Die Scheinheiligkeit des Prager Regimes entlarvt sich aber jedesmal von selbst, wenn in der Tschechoslowakei bei bestimmten Gedenktagen, die den Herrschenden schwer im Magen liegen, weil die Bevölkerung die Legitimationsfrage stellt, die Knüppel der Ordnungshüter auf jene niedersausen, die nach mehr Freiheit rufen. „Anarchisten“ nennen die Machthaber die Swoboda-Befürworter.
Ordnung ist in der Tschechoslowakei damit nichts anderes als beinharte Unterdrückung jeder nicht abgestimmten und unangenehmen Meinungsäußerung.

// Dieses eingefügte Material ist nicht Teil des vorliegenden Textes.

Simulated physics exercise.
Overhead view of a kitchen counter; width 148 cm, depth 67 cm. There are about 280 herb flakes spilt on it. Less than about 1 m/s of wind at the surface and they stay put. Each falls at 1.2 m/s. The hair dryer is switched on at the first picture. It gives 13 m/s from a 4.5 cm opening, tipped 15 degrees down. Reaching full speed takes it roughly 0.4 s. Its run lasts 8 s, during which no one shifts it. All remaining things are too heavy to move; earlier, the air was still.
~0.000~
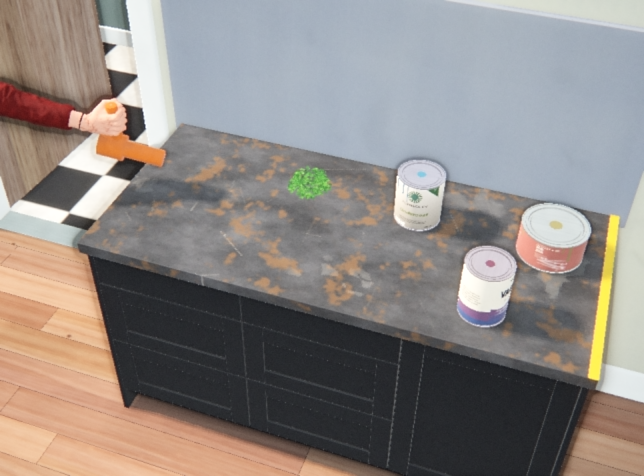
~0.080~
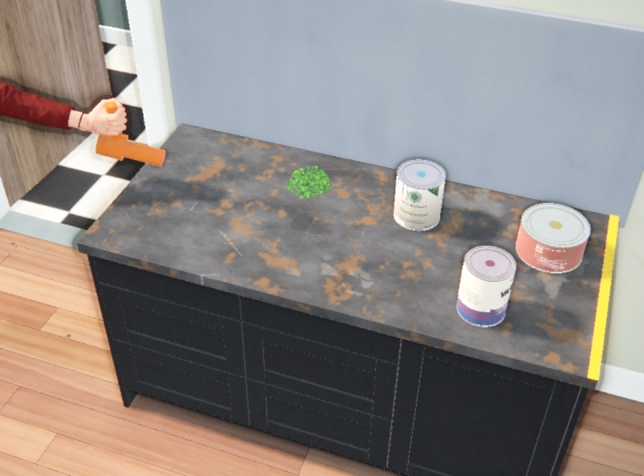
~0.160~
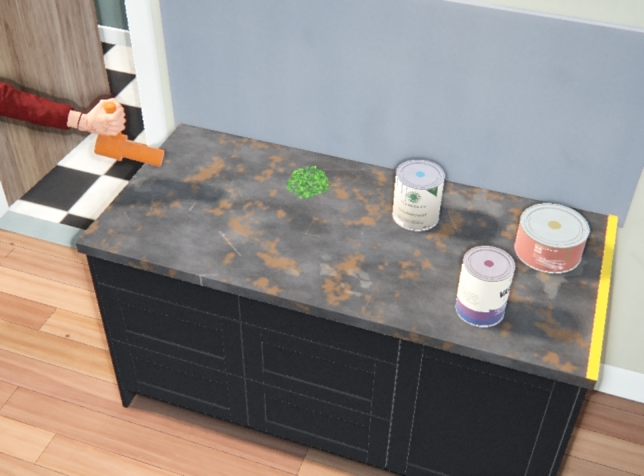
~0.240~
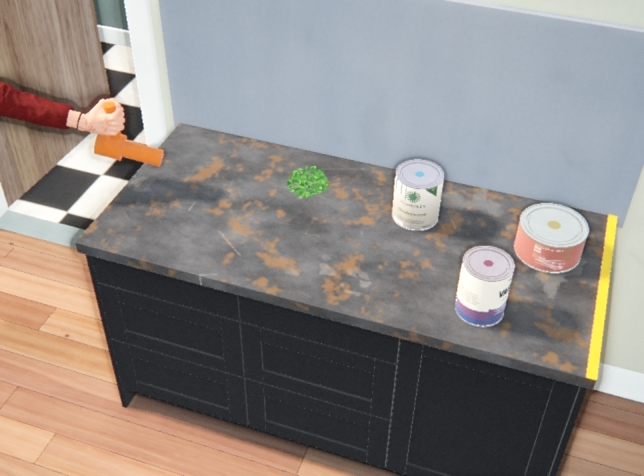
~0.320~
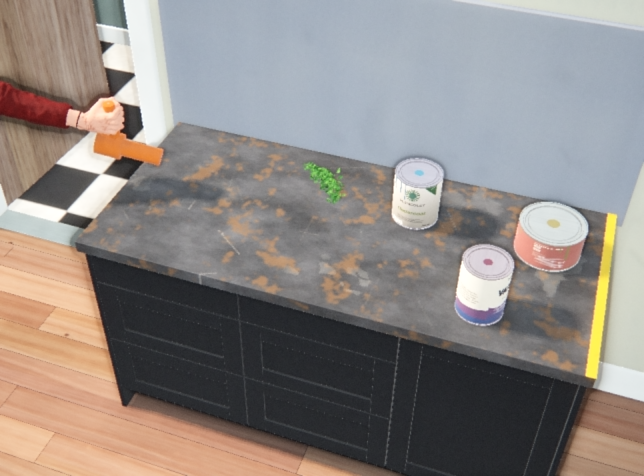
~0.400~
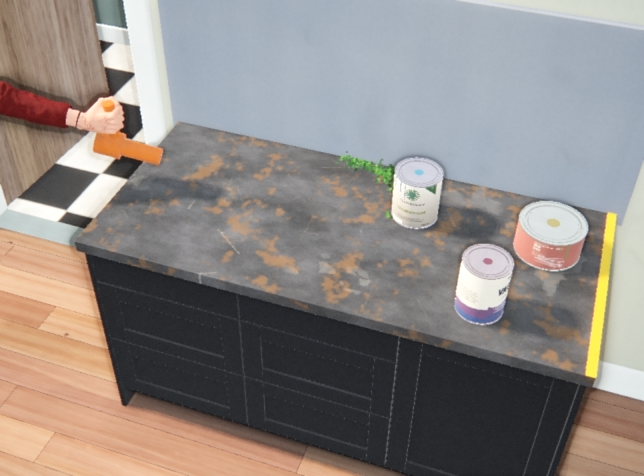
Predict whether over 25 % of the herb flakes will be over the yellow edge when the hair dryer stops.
My money says the one-in-four line is overrun at that edge.
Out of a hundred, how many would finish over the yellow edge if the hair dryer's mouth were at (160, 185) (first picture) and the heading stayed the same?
Outcome: Some 100 in a hundred.
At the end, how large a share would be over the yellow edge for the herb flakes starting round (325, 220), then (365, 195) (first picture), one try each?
60 %, 100 %.
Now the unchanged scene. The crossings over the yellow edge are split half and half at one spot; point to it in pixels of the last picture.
I'd put my finger close to (614, 230).
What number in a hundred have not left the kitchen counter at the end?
About 4 per cent.
After 1.6 s the count stands so, 92 % are over the yellow edge.
After 2.6 s the count stands so, 94 % are over the yellow edge.
After 4.4 s the count stands so, 95 % are over the yellow edge.
After 8.0 s, at the end, 96 % are over the yellow edge.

Ein Meinungsbildungsprozeß wird erst gar nicht geduldet. Wo sich Gruppen frei artikulieren wollen, ist in der kommunistischen Propaganda sofort von Gewalt gegen die herrschende Ordnung die Rede.
Die eindrucksvollen Bilder vom gewaltlosen Protest am 21. August -dem 21. Jahrestag des Einmarsches der Warschauer Pakt-Truppen in die CSSR - gegen die Prager realsozialistische Ordnimg konterkarierten jene hysterischen Presseerklärungen der tschechoslowakischen Botschaft in Wien, die im Vorfeld des Gedenktages gewalttätige Konfrontationen der „sogenannten Opposition“ mit der Staatsmacht prophezeiten.
Die Arbeit der Auslandkorrespondenten am Prager Wenzelsplatz an diesem 21. August wurde nur des wegen behindert, weil niemand sehen sollte, von welcher Seite die Gewalt wirklich ausgeht
Eine immer wachsamer werdende Öffentlichkeit in unserem nördlichen Nachbarland steht verständnislos den Beteuerungen des Regimes gegenüber, zu „vollerer Demokratisierung“ gelangen zu wollen. In der Alltagsrealität entspricht kaum etwas diesem Anspruch. Trotzdem glaubt der tschechoslowakische Außenminister aus der Dubcek-Ära, Jifi Hajek, an die Lernfähigkeit der Prager Führungsschicht. Auch am Hradschin, so meinte er in einem ORF-Interview, werde sich einmal die Vernunft durchsetzen.
Vorläufig deutet wenig darauf hin. Die Betonköpfe in der Prager Führung sind in Abwehrkämpfe verstrickt. Ängstlich registriert man die Umbewertung des 68er Einmarsches durch die Bruderländer Ungarn und Polen und sogar durch Moskau. Wie absurd die Lage in der CSSR gegenwärtig ist, zeigt sich schon darin, daß die Absage von Warschauer-Pakt-Staaten an die Einmischung in die inneren Angelegenheiten eines Bruderlandes von Prag als Einmischung in eben diese Angelegenheiten zurückgewiesen wird. Die Vernunft läßt grüßen.